As the previous challenge, let's start with a hexdump.

xxd disque.img | grep -A 3 -B 3 FCSC
This time, this command did not display any result.
However, checking the hexdump for the string "flag.txt", we have found some results. Information retrieved by looking at the hexdump:
inode : 00 00 00 0c = 12
03 c8 = record length = 968 bytes
08: name length
01 : type = file
name = 66 6c 61 67 2e 74 78 74 (flag.txt)
Let's mount the file to see we can retrieve the file back.
losetup /dev/loop0 ./disque.img
To know which loop device use run the command losetup -f
To mount the filesytem on the system, just run "mount" command
mount /dev/loop0 ./mountpoint
Surprisingly, the file does not exist. We will debug the filesystem using the command debugfs.

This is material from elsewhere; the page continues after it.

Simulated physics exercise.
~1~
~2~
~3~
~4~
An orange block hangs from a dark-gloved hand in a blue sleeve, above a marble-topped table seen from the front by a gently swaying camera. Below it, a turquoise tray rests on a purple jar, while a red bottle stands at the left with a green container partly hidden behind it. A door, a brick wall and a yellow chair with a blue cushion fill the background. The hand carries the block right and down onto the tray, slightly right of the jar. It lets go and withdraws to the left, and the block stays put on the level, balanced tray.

debugfs -R "stat <12>" /dev/loop0
We are interested in the inode 12 linked to the file "flag.txt" "dtime" indicates that there exists an event deleting the file from the file system.

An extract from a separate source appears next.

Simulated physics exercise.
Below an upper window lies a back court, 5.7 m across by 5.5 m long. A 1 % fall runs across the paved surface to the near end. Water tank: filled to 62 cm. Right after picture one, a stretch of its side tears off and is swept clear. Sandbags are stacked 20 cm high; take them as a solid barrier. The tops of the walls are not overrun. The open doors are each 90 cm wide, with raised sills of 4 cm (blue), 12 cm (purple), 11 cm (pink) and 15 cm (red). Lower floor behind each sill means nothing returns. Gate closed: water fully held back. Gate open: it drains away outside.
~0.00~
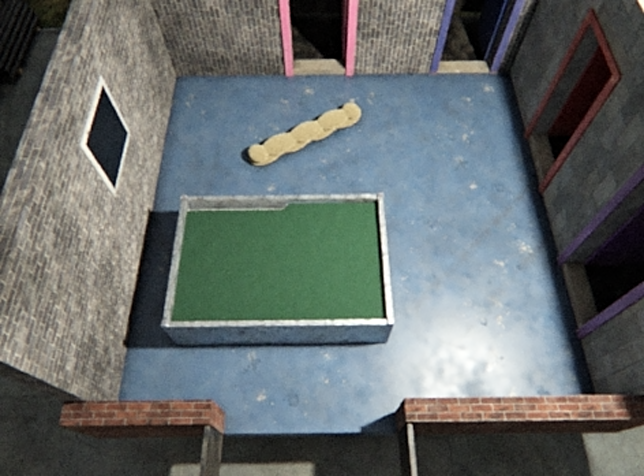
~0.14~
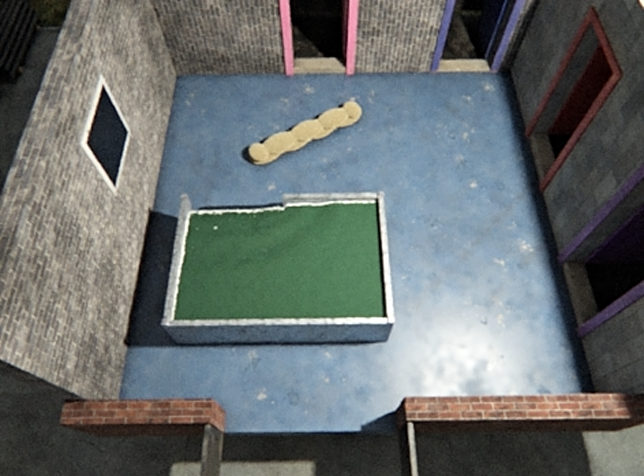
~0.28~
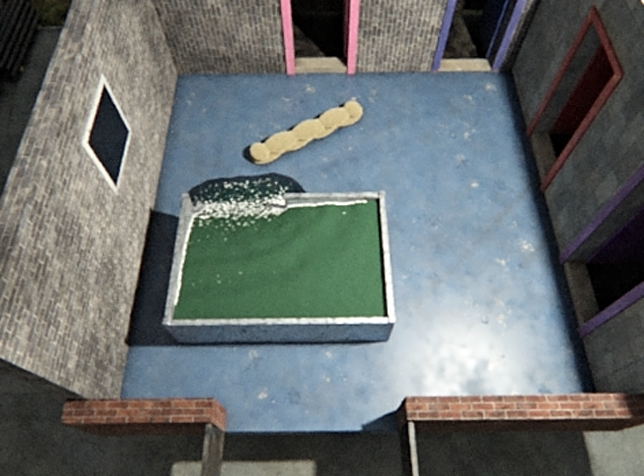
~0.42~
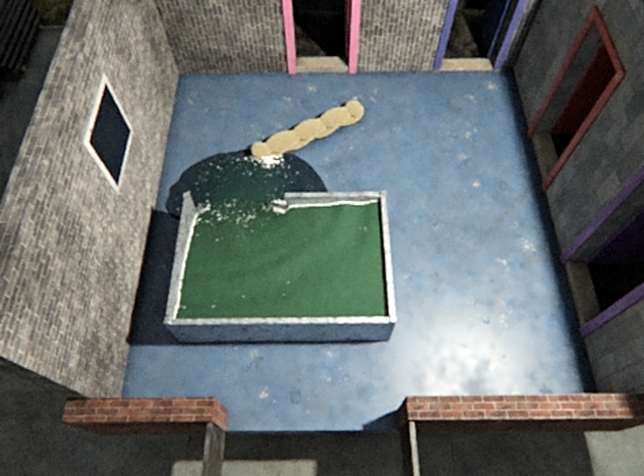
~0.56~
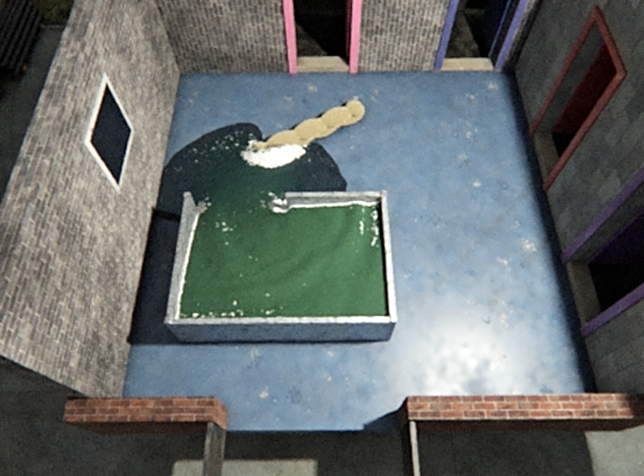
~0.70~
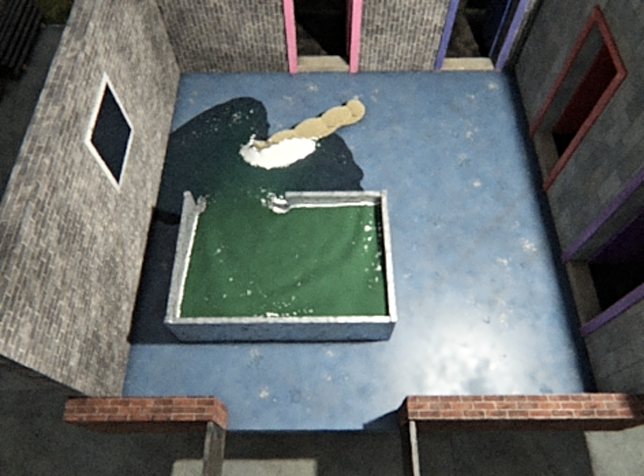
Water pours through a gap in the tank's far side and spreads around the sandbags.
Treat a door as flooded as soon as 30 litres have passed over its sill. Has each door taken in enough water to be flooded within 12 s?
My prediction: Blue door: Limit broken, purple door: Limit unbroken, pink door: Limit unbroken, red door: Limit unbroken.
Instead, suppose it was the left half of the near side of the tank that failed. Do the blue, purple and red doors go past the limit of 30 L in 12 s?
Blue falls short; purple falls short; red falls short.
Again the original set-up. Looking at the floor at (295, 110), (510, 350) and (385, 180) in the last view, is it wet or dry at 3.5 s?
Listed in turn: Swamped / spared so far / swamped.
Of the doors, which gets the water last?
The purple door.
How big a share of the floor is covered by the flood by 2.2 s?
Some 45 per cent of it.
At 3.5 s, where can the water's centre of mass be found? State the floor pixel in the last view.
Around (294, 178) in the last picture.
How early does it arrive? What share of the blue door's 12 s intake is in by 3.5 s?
Estimate: Around 0 per cent.
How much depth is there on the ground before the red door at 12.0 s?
Roughly 6.5 centimetres.
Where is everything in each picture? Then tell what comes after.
The first picture shows the water tank at (281, 259) is whole and still, 62 cm deep.
In the second picture, water pours out on the water tank's far side and has run 0.7 m, to a hidden place; typically 5 cm deep outside, 62 cm at the water tank's back.
In the third picture, the front is at (288, 182), 1.0 m from the gap on the water tank's far side; 1.0 m2 of floor is under water; 62 cm left at the back of the water tank.
In the fourth picture, the front is at (290, 159), 1.3 m from the gap on the water tank's far side; 2.0 m2 of floor is under water; 62 cm left at the back of the water tank.
In the fifth picture, water pours out on the water tank's far side and has run 1.8 m, to (235, 128); typically 6 cm deep outside, 59 cm at the water tank's back.
In the sixth picture, water pours out on the water tank's far side and has run 2.3 m, to (237, 102); typically 5 cm deep outside, 52 cm at the water tank's back.
After 1.4 s water covers 25 % of the floor and is deepest (56 cm) near (180, 76); blue door not reached, purple door not reached, pink door not reached, red door not reached.
After 2.2 s water covers 45 % of the floor and is deepest (45 cm) near (191, 76); blue door not reached, purple door not reached, pink door 8 cm at the sill, 0 L in, red door not reached.
After 3.5 s water covers 60 % of the floor and is deepest (26 cm) near (351, 107); blue door 9 cm at the sill, 0 L in, purple door not reached, pink door 11 cm at the sill, 3 L in, red door 10 cm at the sill, 0 L in.
After 7.0 s water covers 90 % of the floor and is deepest (17 cm) near (501, 406); blue door 10 cm at the sill, 66 L in, purple door 5 cm at the sill, 0 L in, pink door 12 cm at the sill, 15 L in, red door 10 cm at the sill, 6 L in.
After 12.0 s water covers 95 % of the floor and is deepest (13 cm) near (547, 406); blue door 6 cm at the sill, 121 L in, purple door 12 cm at the sill, 1 L in, pink door 5 cm at the sill, 16 L in, red door 6 cm at the sill, 6 L in.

Let's see if we can retrieve the deleted file, we need to know the file system type, to do so we can use the command fsck.
fsck -N /dev/loop0
Now we know that the file system type is ext4. A tool called, ext4magic can recover partially deleted file from ext file system.
ext4magic /dev/loop0 -M -d .
The destination folder is the current folder "./", therefore we will retrieve all the files from the filesystem, we just have to print the content of the file "flag.txt" to retrieve the file.


Alternative method:

We know that the flag always start with FCSC, if the string did not give any result, it might be because the content of the file is in binary. What if you can tell grep to process the binary content as text, we might find the flag this way.
-a, --text equivalent to --binary-files=text
The parameter "a" process the binary file as if it were a text as shown in the section help of the command grep.